Executive recklessness?
Recklessness involves conduct where the actor does not desire harmful consequences, but foresees the possibility, and consciously takes the risk anyway.
It does not require a sophisticated legal mind to imagine that it would have been in the interests of the Eritrean government to play down their own poor human rights record. Nor would it be surprising if, in return for aid, the government of Eritrea were prepared to promise change.

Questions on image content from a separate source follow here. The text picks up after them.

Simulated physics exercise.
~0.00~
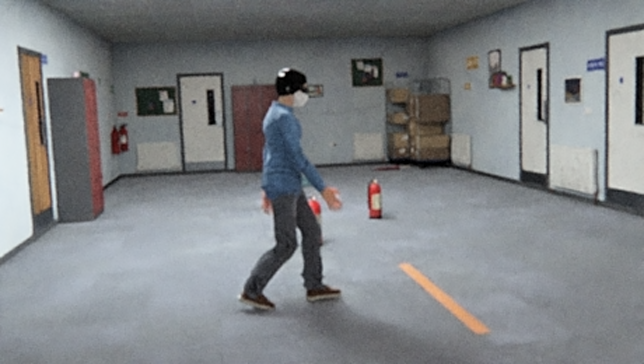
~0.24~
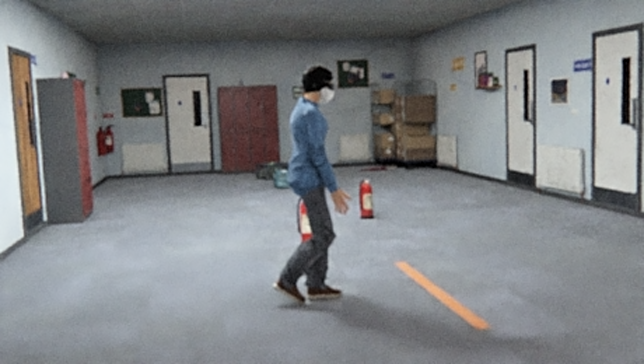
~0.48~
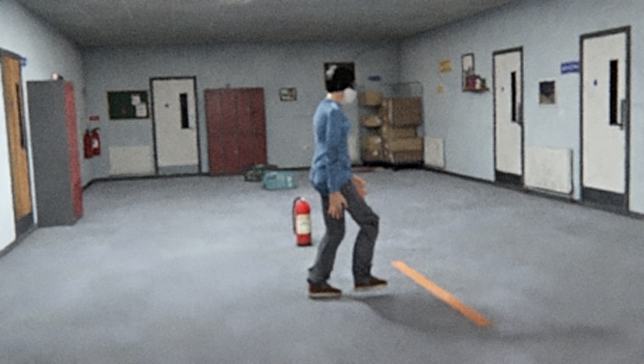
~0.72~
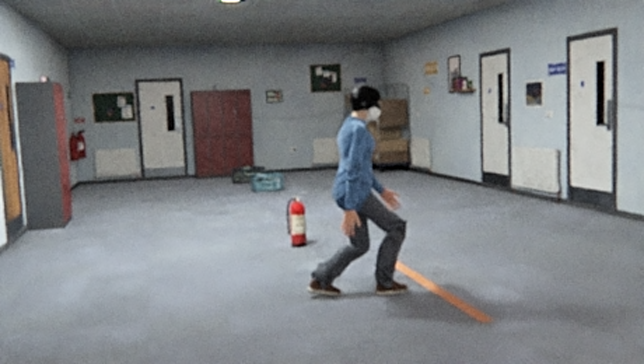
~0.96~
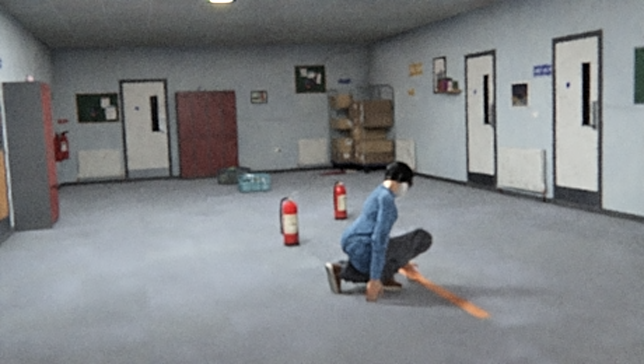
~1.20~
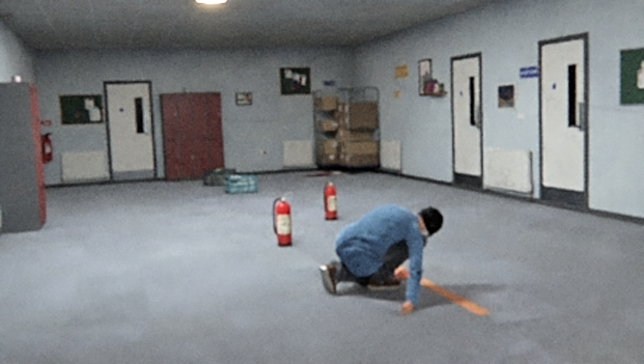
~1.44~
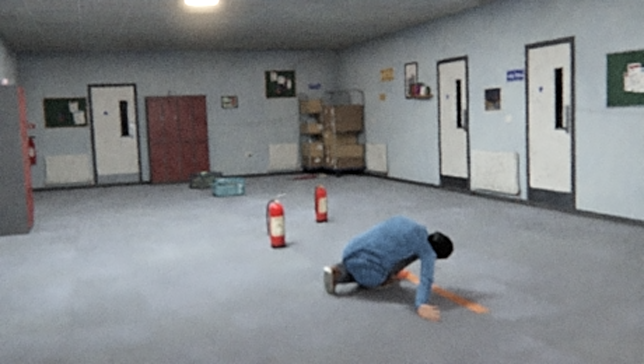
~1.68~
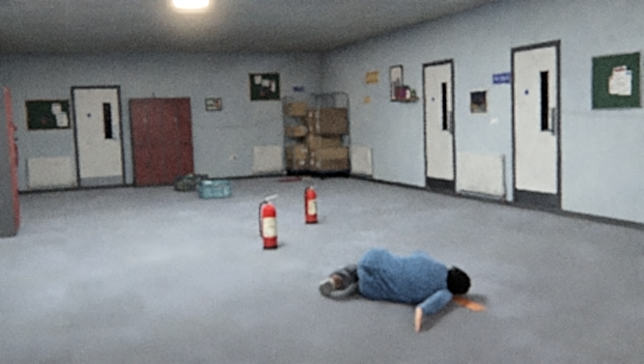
A masked person in blue walks right, crouches, and sinks onto the gray floor.
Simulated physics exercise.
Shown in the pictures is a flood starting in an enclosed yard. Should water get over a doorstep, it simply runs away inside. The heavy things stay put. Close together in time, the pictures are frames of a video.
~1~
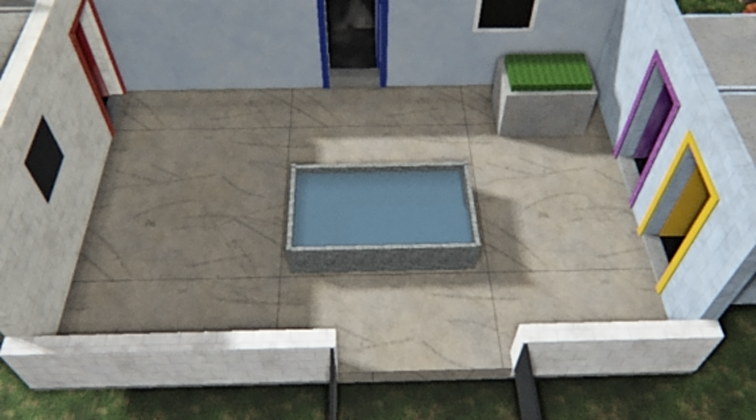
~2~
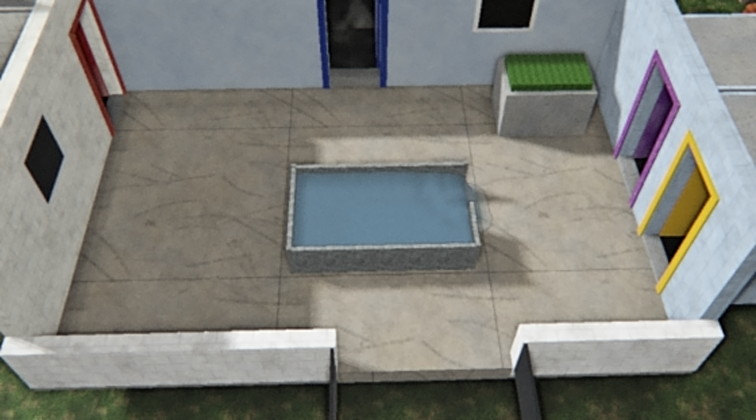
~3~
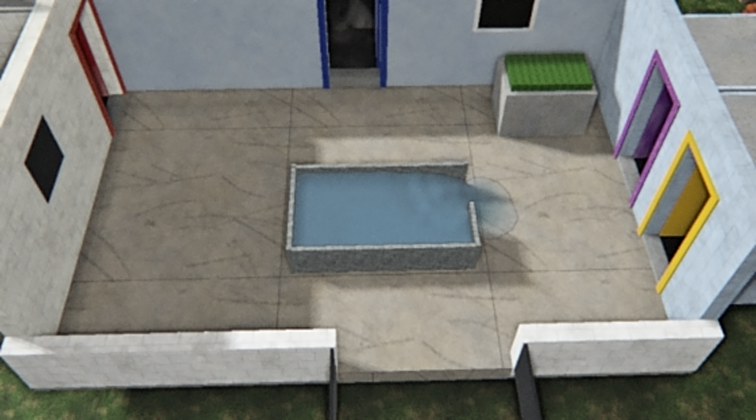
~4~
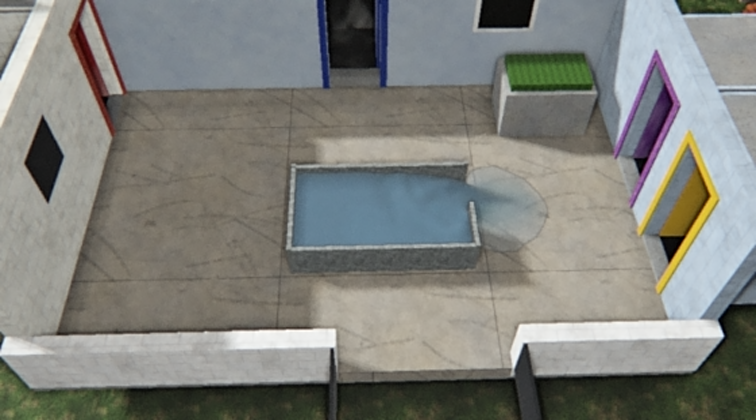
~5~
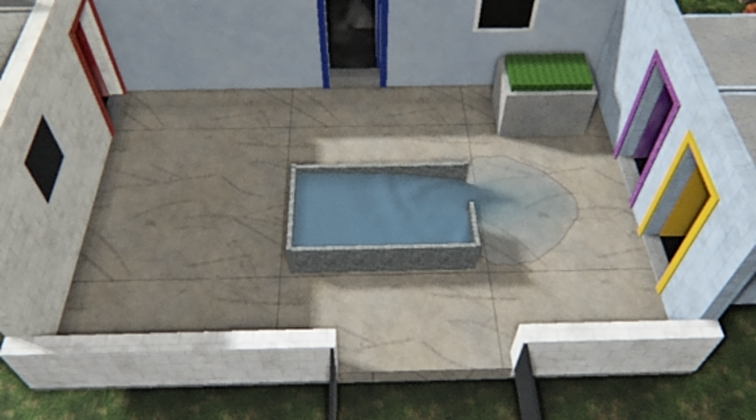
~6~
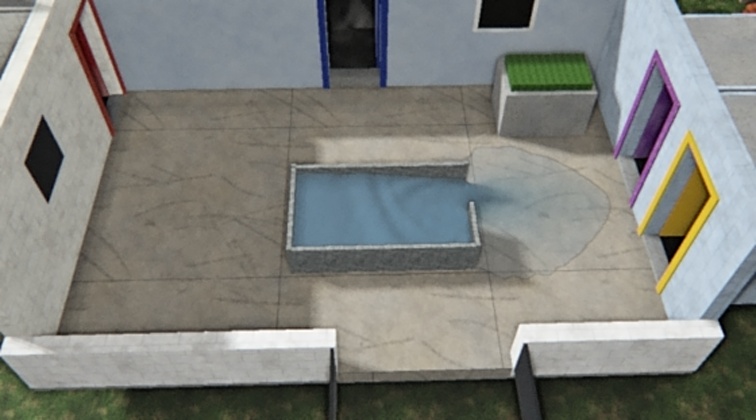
In a walled courtyard with red, blue, purple and yellow door surrounds, a stone-edged tank of water sits still on the paving. Water then pours through a gap at its right side, and a thin, rounded sheet spreads steadily across the paving toward the right, widening as it goes.
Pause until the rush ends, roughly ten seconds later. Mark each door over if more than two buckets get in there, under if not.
Purple door - over; yellow door - over; red door - under; blue door - under.
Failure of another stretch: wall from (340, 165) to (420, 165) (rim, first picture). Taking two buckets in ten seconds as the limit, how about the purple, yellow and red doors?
Well, the purple one stays within bounds, while the yellow one stays within bounds and the red one breaks the limit.
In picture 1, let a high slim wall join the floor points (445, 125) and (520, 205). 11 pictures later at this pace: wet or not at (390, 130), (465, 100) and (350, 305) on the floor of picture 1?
Taking the points in the order given, they are inundated, high and dry and high and dry.
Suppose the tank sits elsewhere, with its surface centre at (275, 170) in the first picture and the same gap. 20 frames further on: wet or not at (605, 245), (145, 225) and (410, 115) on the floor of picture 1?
As listed: Reached, untouched, reached.
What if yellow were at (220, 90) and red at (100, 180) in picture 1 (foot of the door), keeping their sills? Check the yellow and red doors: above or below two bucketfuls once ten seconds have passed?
Looking at it, yellow fails to reach the limit, and red fails to reach the limit.
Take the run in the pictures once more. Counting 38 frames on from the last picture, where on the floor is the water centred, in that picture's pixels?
Close to (478, 212).
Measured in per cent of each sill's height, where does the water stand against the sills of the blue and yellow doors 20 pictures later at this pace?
Roughly 0 and 220 %.
A moment on, water covers 15 % of the floor; the purple door under two buckets in, the yellow door wet at the sill, nothing in, the red door not reached, the blue door not reached.
Next, water covers 20 % of the floor; the purple door over two buckets in, the yellow door under two buckets in, the red door not reached, the blue door not reached.
Then, water covers 25 % of the floor; the purple door far over two buckets in, the yellow door over two buckets in, the red door not reached, the blue door not reached.
Later, water covers 45 % of the floor; the purple door far over two buckets in, the yellow door far over two buckets in, the red door not reached, the blue door wet at the sill, nothing in.
In the end, water covers 70 % of the floor; the purple door far over two buckets in, the yellow door far over two buckets in, the red door not reached, the blue door wet at the sill, nothing in.
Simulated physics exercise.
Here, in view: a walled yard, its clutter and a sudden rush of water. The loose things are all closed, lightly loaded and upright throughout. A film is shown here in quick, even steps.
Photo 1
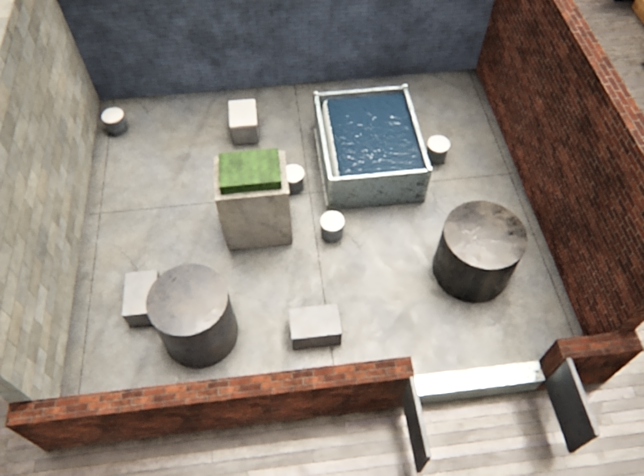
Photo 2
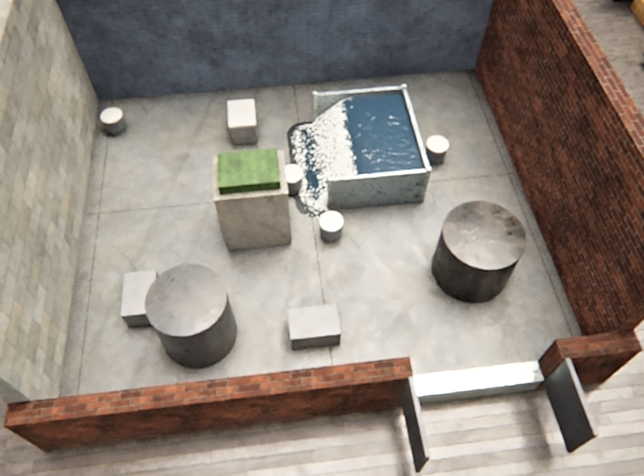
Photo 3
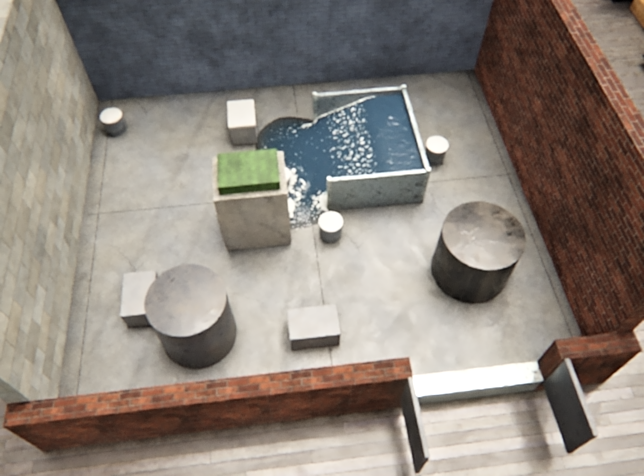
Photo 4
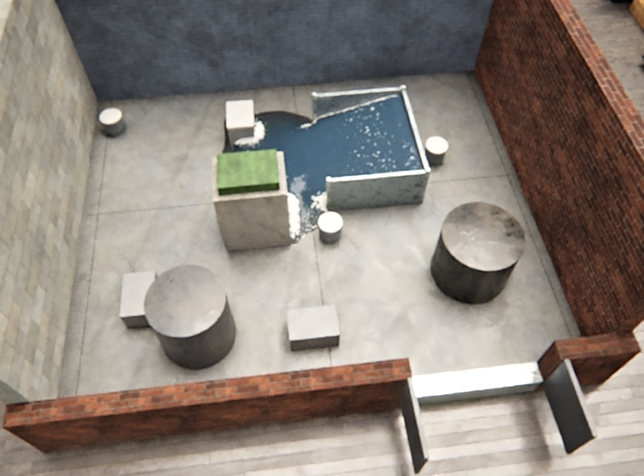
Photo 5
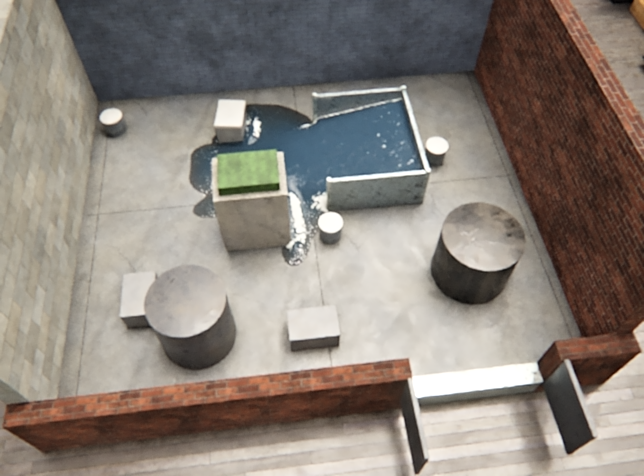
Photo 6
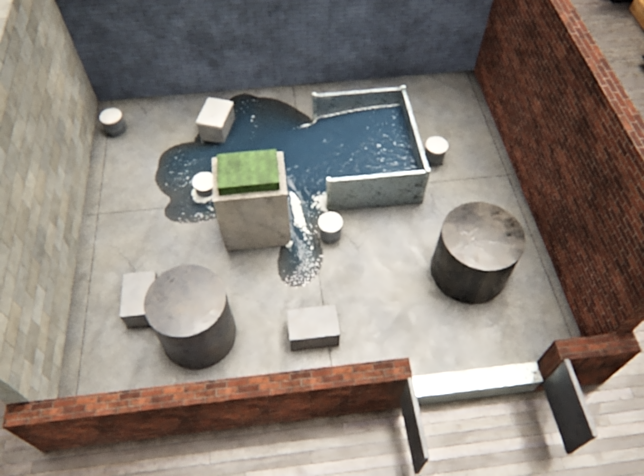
Water rushing from a tank's open left side, sweeping a small pale cylinder behind a grass-topped block and pushing a pale box left.
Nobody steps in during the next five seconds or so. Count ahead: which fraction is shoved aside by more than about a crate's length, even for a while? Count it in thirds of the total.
Portion: One third through two thirds.
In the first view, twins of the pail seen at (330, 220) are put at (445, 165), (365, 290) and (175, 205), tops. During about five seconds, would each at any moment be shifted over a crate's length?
Item by item: Remains in place, remains in place, goes the distance.
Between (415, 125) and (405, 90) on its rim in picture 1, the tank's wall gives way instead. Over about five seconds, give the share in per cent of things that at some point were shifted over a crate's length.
Estimate: Some 30 per cent.
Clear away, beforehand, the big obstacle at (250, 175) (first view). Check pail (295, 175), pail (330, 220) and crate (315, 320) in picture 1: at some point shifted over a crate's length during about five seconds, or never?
So, in sequence: Did travel that far, then did not travel far, then did not travel far.
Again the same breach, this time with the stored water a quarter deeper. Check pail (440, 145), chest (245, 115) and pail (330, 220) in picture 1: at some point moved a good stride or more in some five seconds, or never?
Item by item: Missed the mark, then cleared the mark, then missed the mark.
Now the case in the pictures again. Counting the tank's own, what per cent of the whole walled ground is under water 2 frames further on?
30 per cent or so.
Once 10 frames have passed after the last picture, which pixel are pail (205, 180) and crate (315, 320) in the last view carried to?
They should be roughly at (110, 221) and (315, 361).
A moment on, 2 of 7 are well off their spots; 0 afloat.
Next, 2 of 7 are well off their spots; 2 afloat.
Later, 2 of 7 are well off their spots; 3 afloat.
In the end, 3 of 7 are well off their spots, and 4 have been at some point; 3 afloat.
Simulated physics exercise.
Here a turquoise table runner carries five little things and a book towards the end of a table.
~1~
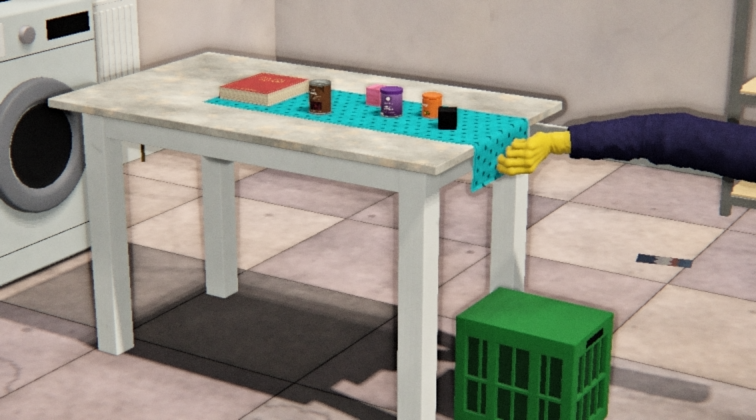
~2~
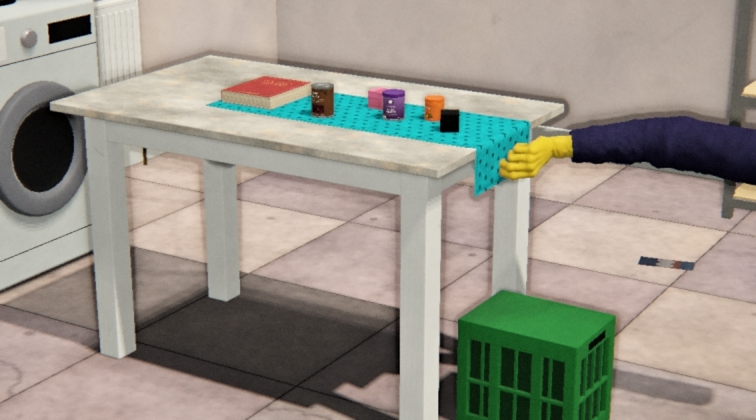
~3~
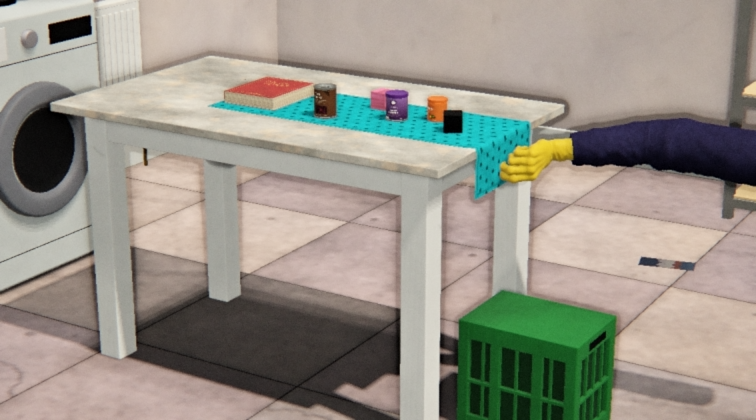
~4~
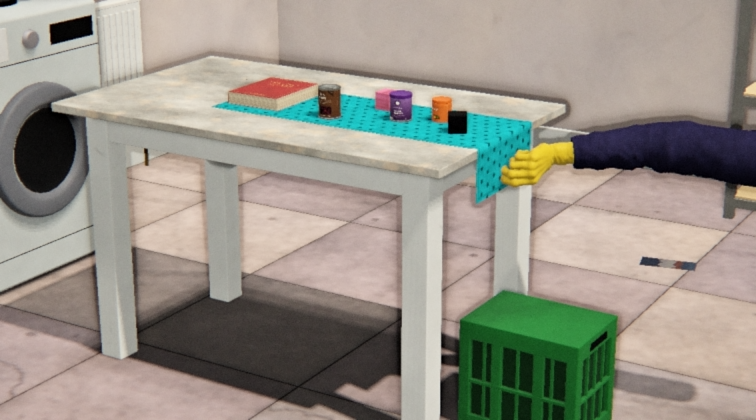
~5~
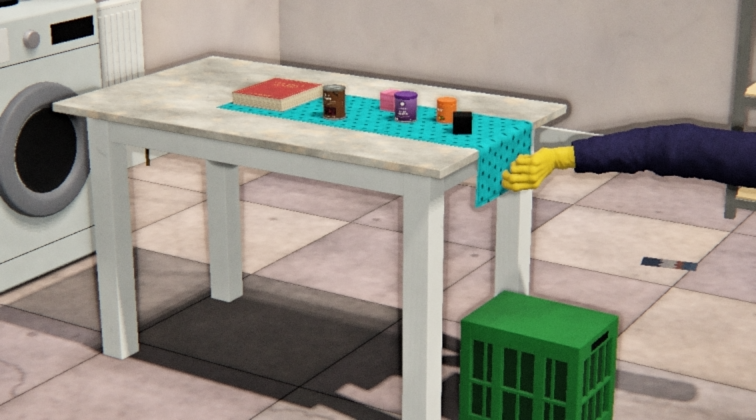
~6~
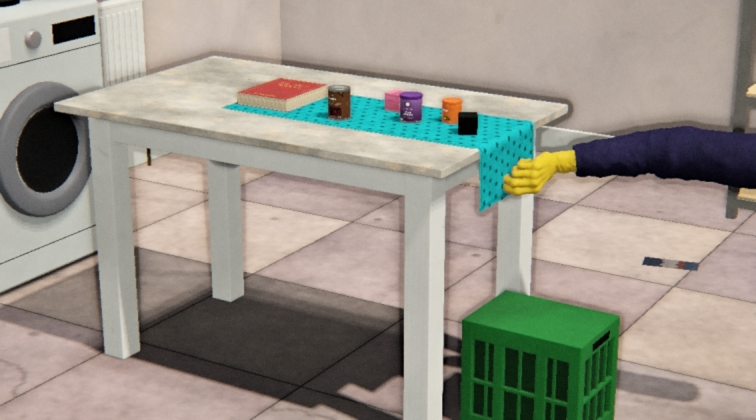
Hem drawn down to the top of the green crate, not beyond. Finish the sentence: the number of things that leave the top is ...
It is three.
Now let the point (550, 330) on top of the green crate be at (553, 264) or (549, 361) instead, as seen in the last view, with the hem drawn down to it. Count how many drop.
Then 1 and 4.
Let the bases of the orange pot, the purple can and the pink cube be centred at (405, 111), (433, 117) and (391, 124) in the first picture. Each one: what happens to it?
My call: The orange pot takes a tumble; the purple can takes a tumble; the pink cube takes a tumble.
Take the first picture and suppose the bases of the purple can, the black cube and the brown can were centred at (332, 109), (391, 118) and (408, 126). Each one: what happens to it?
Briefly: Purple can stays; black cube drops; brown can drops.
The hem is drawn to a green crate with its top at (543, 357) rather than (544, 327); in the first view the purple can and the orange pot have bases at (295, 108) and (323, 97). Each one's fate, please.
Purple can stays, orange pot stays.
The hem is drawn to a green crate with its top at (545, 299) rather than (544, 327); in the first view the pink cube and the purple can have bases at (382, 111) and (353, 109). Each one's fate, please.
First the pink cube: It is still up there. Then the purple can: It is still up there.
Soon after, hem near (507, 265); black cube gone.
Then, hem on the crate; black cube and orange pot gone.
At rest, hem on the crate; black cube, orange pot and purple can gone. The answer is three.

It calls into serious question the judgement of an organisation normally so reluctant to take individuals at their word.
Documents originally obtained by the Public Law Project, reported by the Guardian and seen by freemovement, include summaries of high level meetings between UK and Eritrean government officials in 2014. The documents record conversations and views which seem to place the cart of aiming to reduce ‘irregular migration’ before the horse of actually having the evidence which might support it.
The impression given is that the minds of officials were already made up in 2014, based on a ‘deeply flawed’ report, a desire to reduce Eritrean numbers, and blind instinct: ‘Asmara [did not] feel like the capital of a country generating asylum applications with an 85% grant rate’.
The behaviour of the Home Office in this episode falls somewhere on a spectrum from Panglossian optimism and/or methodological incompetence at the most generous end, through to knowingly or recklessly changing country guidance for political reasons without the required evidence base at the other.
The conversations reported in the documents obtained by the Public Law Project, their reliance on the widely discredited Danish report, and the findings by the tribunal in MST that their evidence came nowhere close to supporting the change in policy, tend to invite a less charitable view of Home Office conduct in this matter, and raise serious questions about the political neutrality of UK government Country Policy and Information Notes in the future.